Virginia Farm Bureau is renowned for resiliency, collaboration, commitment to a greater cause, diversity and service to its members. For outgoing CIO Patrick (Pat) Caine leadership at Virginia Farm Bureau has never been about technology for technology’s sake. After 18 years as CIO, his role evolved into what he describes as that of an “enterprise technology leader”. He has been responsible for supporting a uniquely complex organisation whose mission stretches far beyond insurance or IT.
“I’m responsible for all aspects of enterprise IT,” he explains. “Founded in 1926, Virginia Farm Bureau is a diverse membership organisation with four major business entities. And multiple companies that provide agricultural advocacy and related agricultural business support services, healthcare insurance sales and administration and P&C Insurance. Alongside a large entertainment property that hosts the State Fair of Virginia.”

Balancing Regulation, Autonomy and Shared Infrastructure
At the heart of the challenge is the need to balance independence with integration. Virginia Farm Bureau’s P&C insurance operations function in a “highly regulated industry,” requiring a degree of autonomy, while still sitting under the wider organisational umbrella. “We have to exist independently, but yet our missions tie together,” Pat explains. “That makes it tricky.”
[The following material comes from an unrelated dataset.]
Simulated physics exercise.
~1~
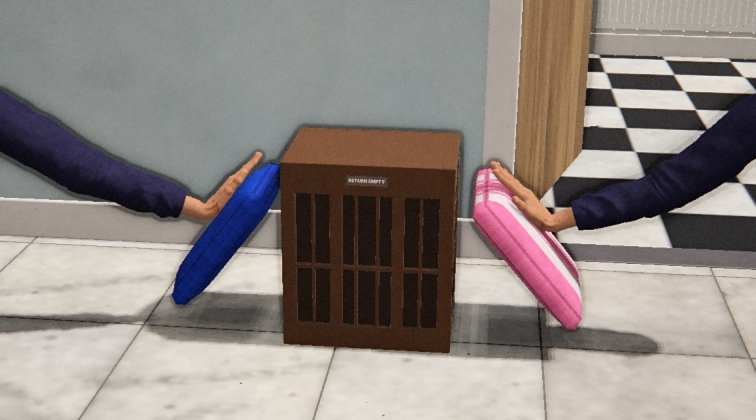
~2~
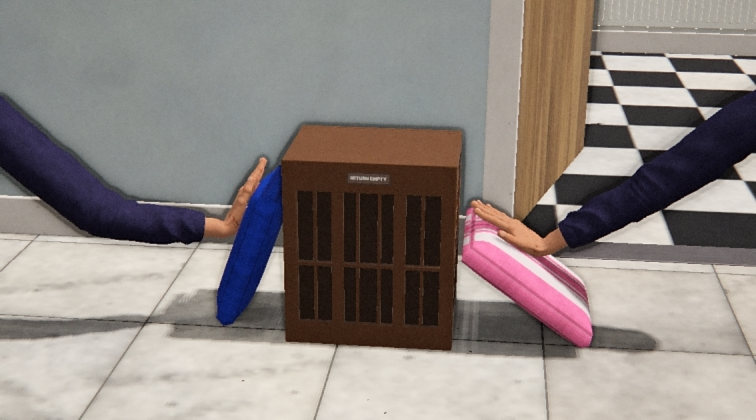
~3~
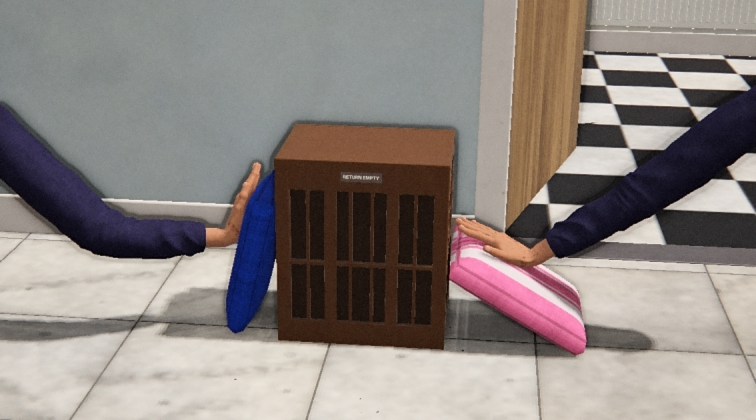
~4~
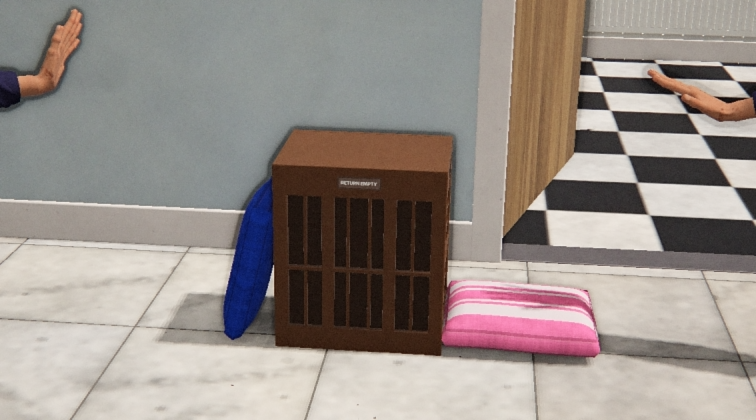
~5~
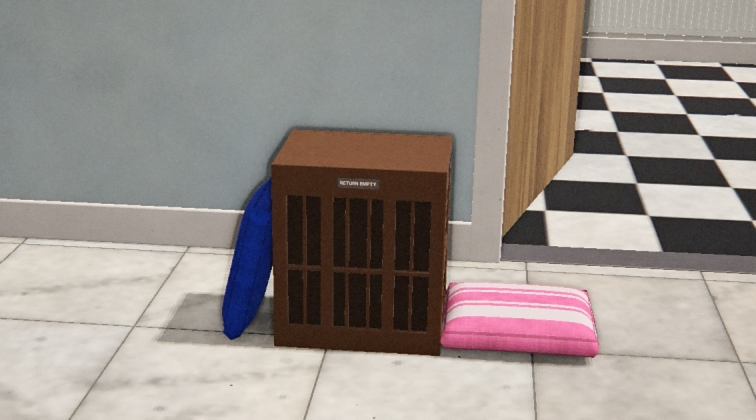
Two hands releasing cushions against a brown crate, the blue one staying propped at left, the pink one slumping flat at right.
This complexity is compounded by the Farm Bureau’s investments in healthcare administration companies, which operate on very different business systems. “On paper, we have three or four healthcare administration companies,” he says. “Those business systems are unique. They don’t necessarily share business systems, although in some cases we share data.”
Cybersecurity Moves to the Forefront
Over Pat’s tenure, few things have changed as dramatically as the role of cybersecurity. “The organisation has grown, and my role grew with it…When I first started in the role, cybersecurity was something you did after you got everything else done,” he recalls. “Today, cybersecurity is embedded in everything we do.”
That shift has reshaped leadership responsibilities. “On paper, I’m the CIO, the CTO, and the CISO,” Pat says. While he relies on specialist directors, accountability ultimately sits with him. “We’ve not only had to become business experts but also understand the various back-office functions within our infrastructure. Cyber and regulatory oversight go together these days, and that has certainly changed the role of CIO and made it more challenging.”
A CIO Driving Digital Transformation
When Pat arrived at Virginia Farm Bureau in 2007, it was clear change was needed. “It was apparent the organisation’s growth could no longer rely on unstructured processes and outdated technology,” he recalls. Change management practices were immature, and major systems needed modernisation with larger business applications in need of replacing or modernisation and a shift in some business processes was in order.
Pat is candid about the Farm Bureau’s technology philosophy. “I’ve always said we in enterprise IT are not only agents of technology change but in many ways facilitators of organisational change. It takes a highly collaborative and communicative approach to facilitate change throughout an organisation so change management principles and communication are key.”